Last night our first, real, grown-up bed was delivered. The act of putting the futon out on the street is very symbolic when it comes to a nice tidy metaphor for this time in my life. A real mattress and box spring for the real, gainfully employed grown-up me. Last week, while talking on the phone with C. (the only person from college I still talk to) I was flabbergasted/speechless upon hearing her tell me a story that really sums things up.
It went like this:
Me: Can you call me at work?
C: Yeah, what's the number?
*****
Me: Didn't you take like 50 of my business cards the last time I saw you since I had so many extra?
C: Well, yeah, but I was keeping them in my car... and... It is a really funny story...
Me: What'd you do?
C: A. was visiting me for Thanksgiving and we got really stoned at the Drive-in...

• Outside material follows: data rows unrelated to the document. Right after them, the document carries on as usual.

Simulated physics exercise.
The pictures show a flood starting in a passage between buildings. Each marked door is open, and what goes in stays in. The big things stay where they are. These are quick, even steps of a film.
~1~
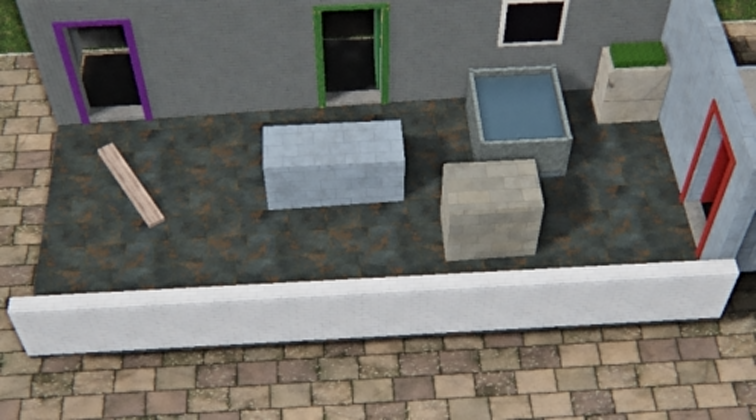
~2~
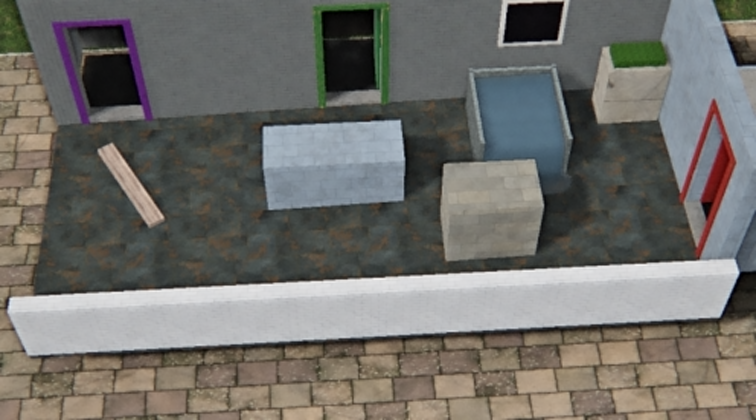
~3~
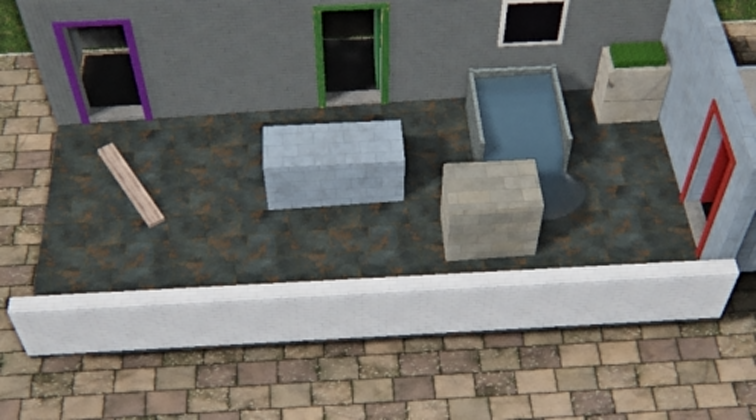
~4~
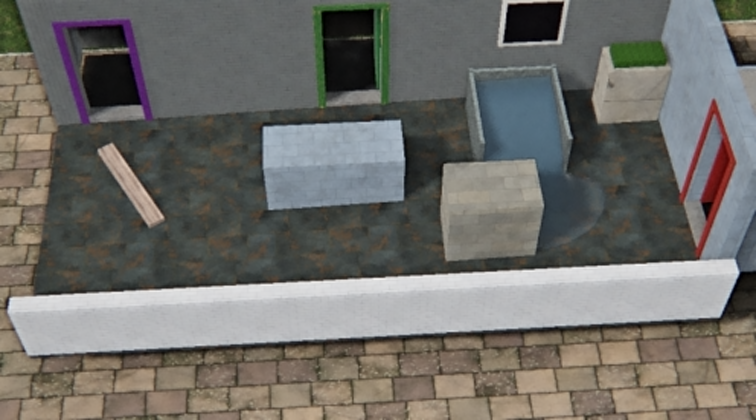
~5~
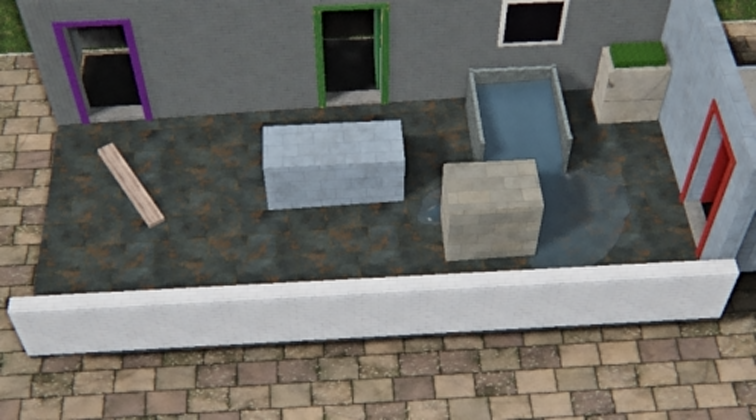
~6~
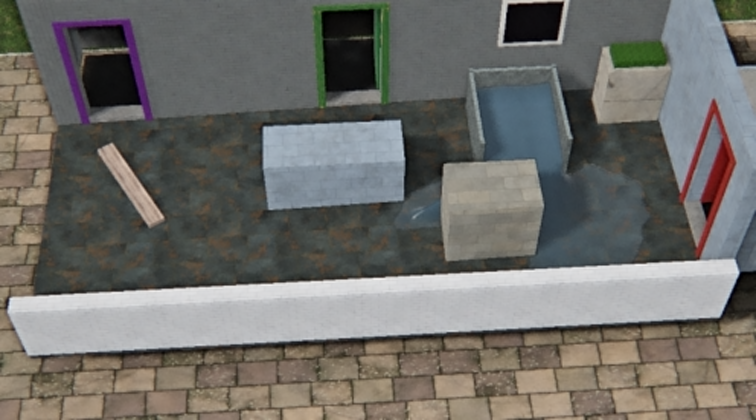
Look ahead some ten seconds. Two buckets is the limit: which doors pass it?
One by one: The green door stays under that; the purple door stays under that; the red door takes more than that.
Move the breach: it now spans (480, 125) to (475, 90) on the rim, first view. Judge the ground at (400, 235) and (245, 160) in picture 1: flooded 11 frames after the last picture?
As listed: Under water, covered.
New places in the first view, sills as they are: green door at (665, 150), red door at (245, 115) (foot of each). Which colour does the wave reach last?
I say the purple one.
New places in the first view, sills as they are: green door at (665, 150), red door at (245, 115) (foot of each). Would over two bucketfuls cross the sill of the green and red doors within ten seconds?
My reading: The green one takes less, the red one keeps below it.
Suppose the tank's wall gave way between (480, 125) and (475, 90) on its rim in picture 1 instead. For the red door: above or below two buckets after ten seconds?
My reading: The red door is under.
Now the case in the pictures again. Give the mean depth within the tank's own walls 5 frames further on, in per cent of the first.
About 34 per cent.
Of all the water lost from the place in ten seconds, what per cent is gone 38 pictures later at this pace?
About 50 per cent.
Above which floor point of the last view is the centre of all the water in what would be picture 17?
I would point to (517, 210).
A moment on, water covers 25 % of the floor; the green door not reached, the purple door not reached, the red door wet at the sill, nothing in.
Next, water covers 45 % of the floor; the green door wet at the sill, nothing in, the purple door not reached, the red door under two buckets in.
Then, water covers 65 % of the floor; the green door under two buckets in, the purple door not reached, the red door over two buckets in.
Later, water covers 75 % of the floor; the green door under two buckets in, the purple door wet at the sill, nothing in, the red door over two buckets in.
In the end, water covers 80 % of the floor; the green door under two buckets in, the purple door wet at the sill, nothing in, the red door over two buckets in.
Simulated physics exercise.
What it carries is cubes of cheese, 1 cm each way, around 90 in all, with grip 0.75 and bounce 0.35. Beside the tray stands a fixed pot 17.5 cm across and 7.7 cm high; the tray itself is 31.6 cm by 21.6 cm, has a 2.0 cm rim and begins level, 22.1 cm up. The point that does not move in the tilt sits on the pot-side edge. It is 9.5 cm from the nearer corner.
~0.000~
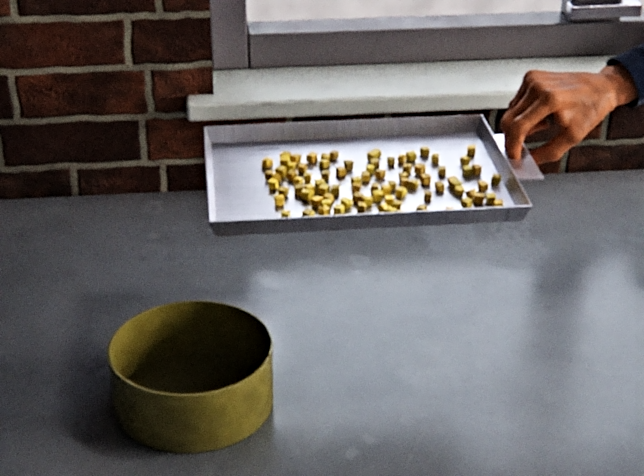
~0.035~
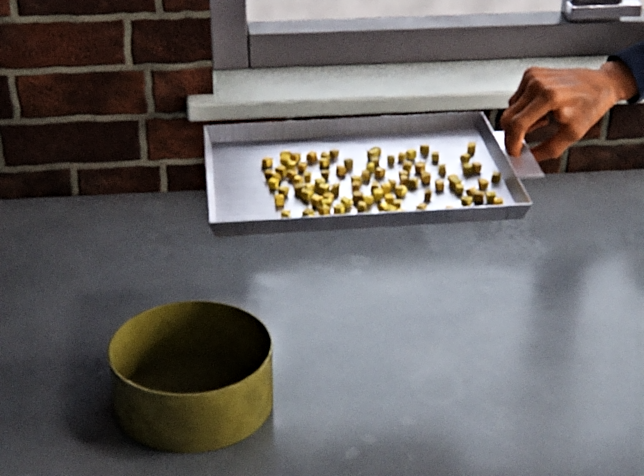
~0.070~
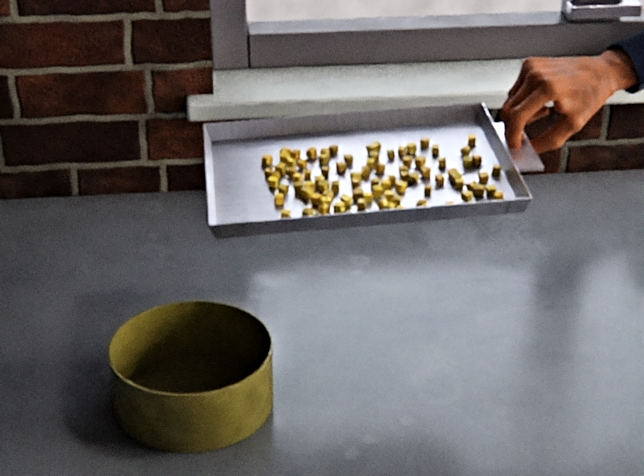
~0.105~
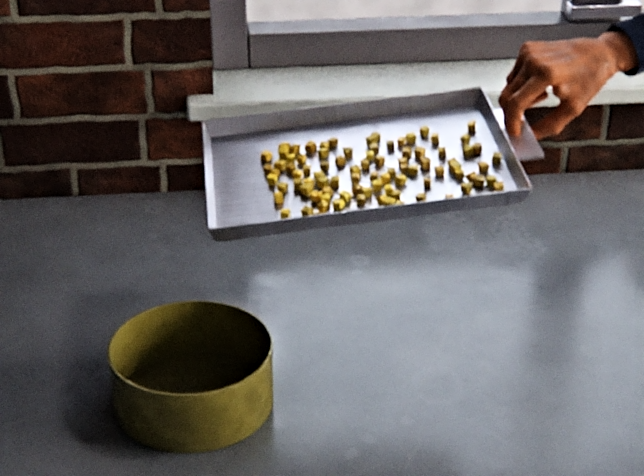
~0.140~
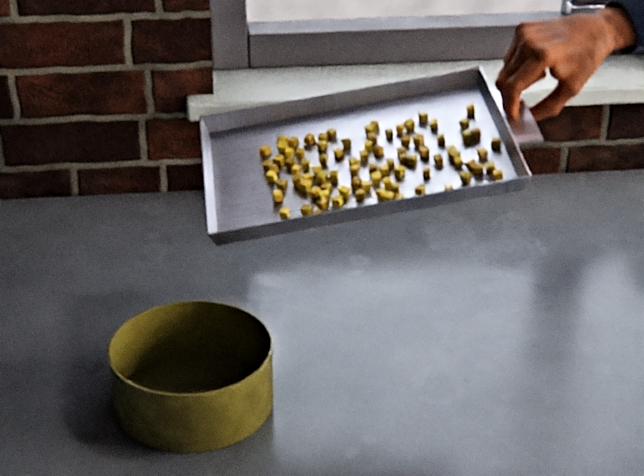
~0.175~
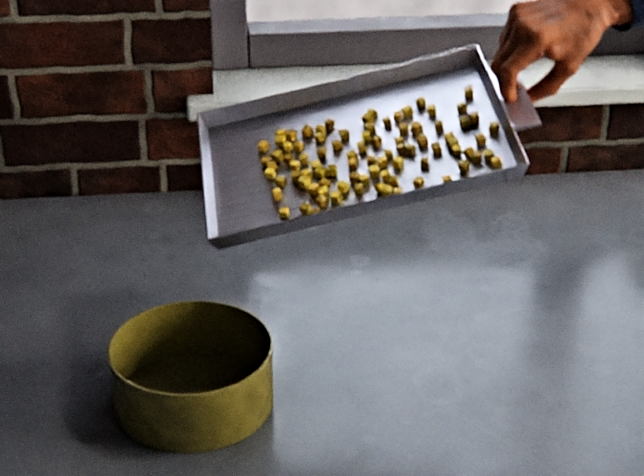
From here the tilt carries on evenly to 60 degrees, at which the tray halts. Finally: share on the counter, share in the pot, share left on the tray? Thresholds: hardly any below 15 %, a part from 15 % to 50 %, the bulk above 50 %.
Prediction - counter: Hardly any; pot: The bulk; tray: A part.
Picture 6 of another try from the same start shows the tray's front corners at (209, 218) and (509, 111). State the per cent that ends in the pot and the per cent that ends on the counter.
Per cent by place - pot 15, counter 45.
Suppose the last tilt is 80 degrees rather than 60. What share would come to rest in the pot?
In that case some 80 per cent.
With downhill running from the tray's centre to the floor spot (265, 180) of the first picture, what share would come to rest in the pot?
About 10 per cent.
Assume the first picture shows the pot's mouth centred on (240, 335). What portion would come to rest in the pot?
Roughly 45 per cent.
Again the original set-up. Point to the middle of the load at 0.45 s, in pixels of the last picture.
Load centre est.: (319, 143) px.
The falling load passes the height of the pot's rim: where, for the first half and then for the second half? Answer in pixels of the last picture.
Around (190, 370), then around (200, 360).
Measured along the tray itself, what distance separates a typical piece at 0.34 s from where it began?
Around 0 centimetres.
After 0.34 s, tilt 39 degrees; the tray holds 100 %, the pot 0 %.
Then, at 0.45 s, tilt 54 degrees; the tray holds 100 %, the pot 0 %.
After 0.70 s, tilt 60 degrees; the tray holds 65 %, the pot 5 %.
At rest (2.0 s), counter 0 %, pot 65 %, tray 35 %.
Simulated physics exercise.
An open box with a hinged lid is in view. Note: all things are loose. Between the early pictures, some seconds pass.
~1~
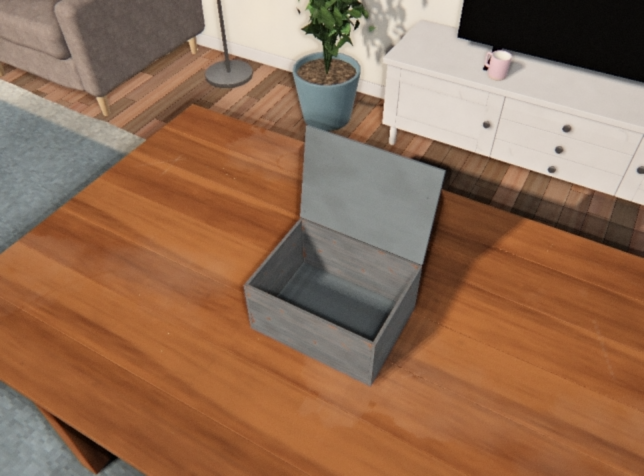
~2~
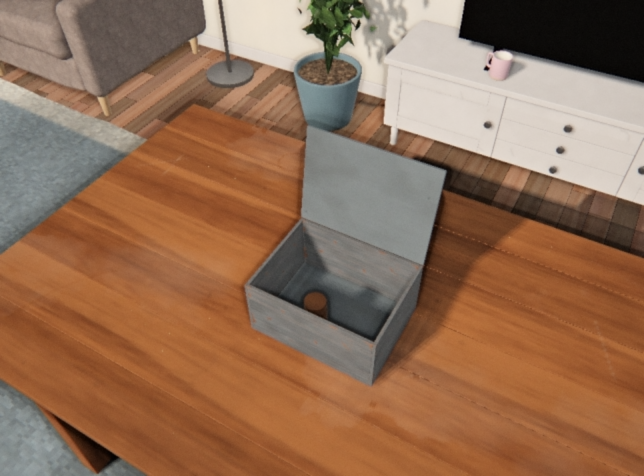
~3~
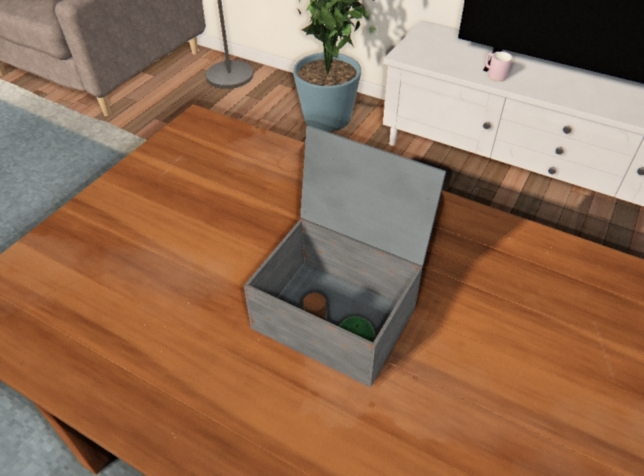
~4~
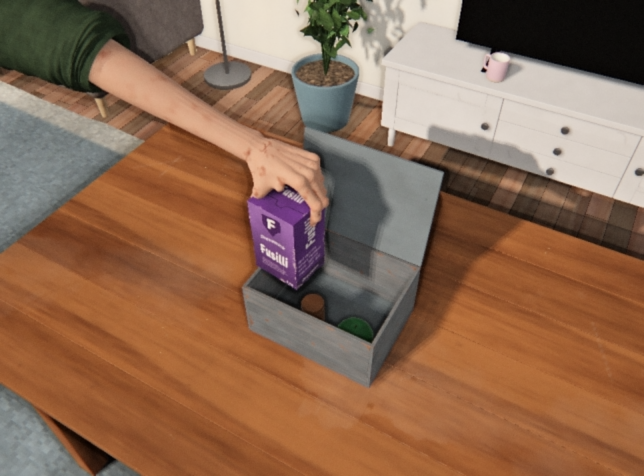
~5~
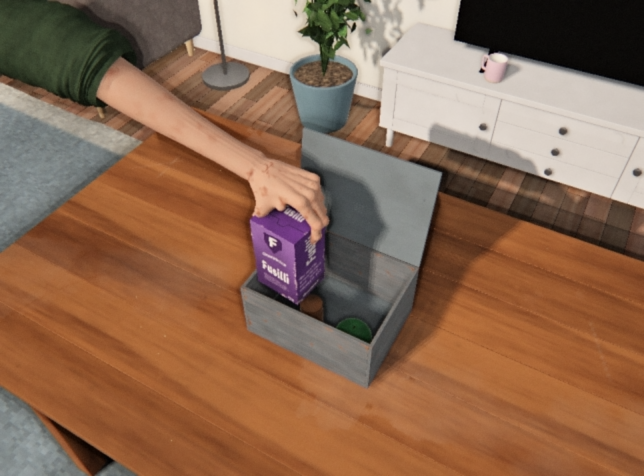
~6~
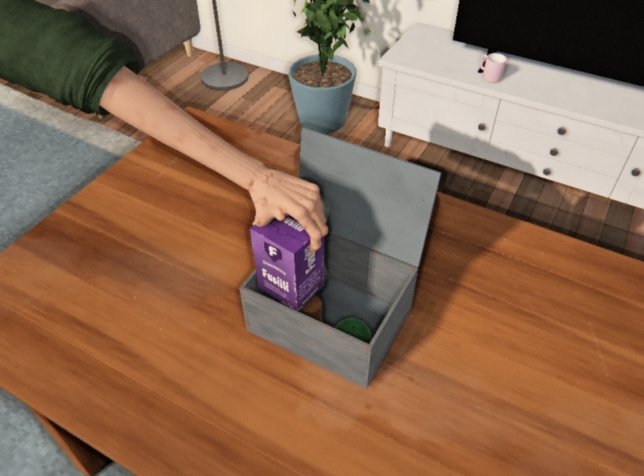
A hand lowers a purple carton into an open gray box holding brown and green items.
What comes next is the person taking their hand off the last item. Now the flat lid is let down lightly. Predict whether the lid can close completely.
The lid is kept from dropping.
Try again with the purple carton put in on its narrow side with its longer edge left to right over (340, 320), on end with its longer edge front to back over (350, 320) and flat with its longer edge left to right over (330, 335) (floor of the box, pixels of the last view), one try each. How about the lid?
With the first placement the lid ends up closed; with the second, it ends up closed; with the third, it ends up closed.
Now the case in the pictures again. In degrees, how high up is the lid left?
It comes to about 80°.
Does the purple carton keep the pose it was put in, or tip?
Looking at the last picture, the purple carton sits at an angle.
Then, 0.30 s after the last picture, purple carton tipped 36° from how it was near (283, 258).
Then, 0.60 s after the last picture, purple carton tipped 41° from how it was near (304, 276); brown shaker tipped 40° from how it was.
Then, 0.90 s after the last picture, lid starting down; purple carton tipped 45° from how it was near (315, 272); brown shaker tipped 49° from how it was.
Then, 1.20 s after the last picture, lid starting down; purple carton tipped 33° from how it was near (324, 278); brown shaker tipped 53° from how it was; green apple rolled a little.
At rest, lid 82° above the rim; tipped over in the box, brown shaker; moved from the start, purple carton; green apple in place. Seen from the same camera at the end, purple carton near (324, 278).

(in my head...the Drive-in?!?)
C: And there were these birds.
Me: Birds?
C: Yeah, near the car. And we wanted them to come closer to us, but the only thing we had in the car were your business cards. So, we ended up tearing them up into little pieces and feeding them to the birds to try and get them to come closer.
(hm...)
C: So, A. and I basically tore up our only gainfully employed friend's business cards to feed them to birds. Funny, huh?
Me: Awesome.
Perhaps this story deserves some context. You see, my "best" friend C. has been living at home since graduation. I think of her as my best friend because she is the closest thing I have right now. She doesn't always behave in ways that warrant that title. She is leaving today to drive cross-country to try and find an apartment and job in San Fran. With her straight girlfriend. (I only call her this because that is how she was introduced to me.) In the S*ab she got for graduation. I don't have a lot to say about this, but it is just something that has stuck with me over the weekend while I was doing grown-up things like buying a real bed by myself for my girlfriend and I.
Also, when I was cutting my hair and cut a little too much to be able to go down the drain smoothly. Oops. What can I say? I'm only beginning to do grown-up things. It's a process, okay?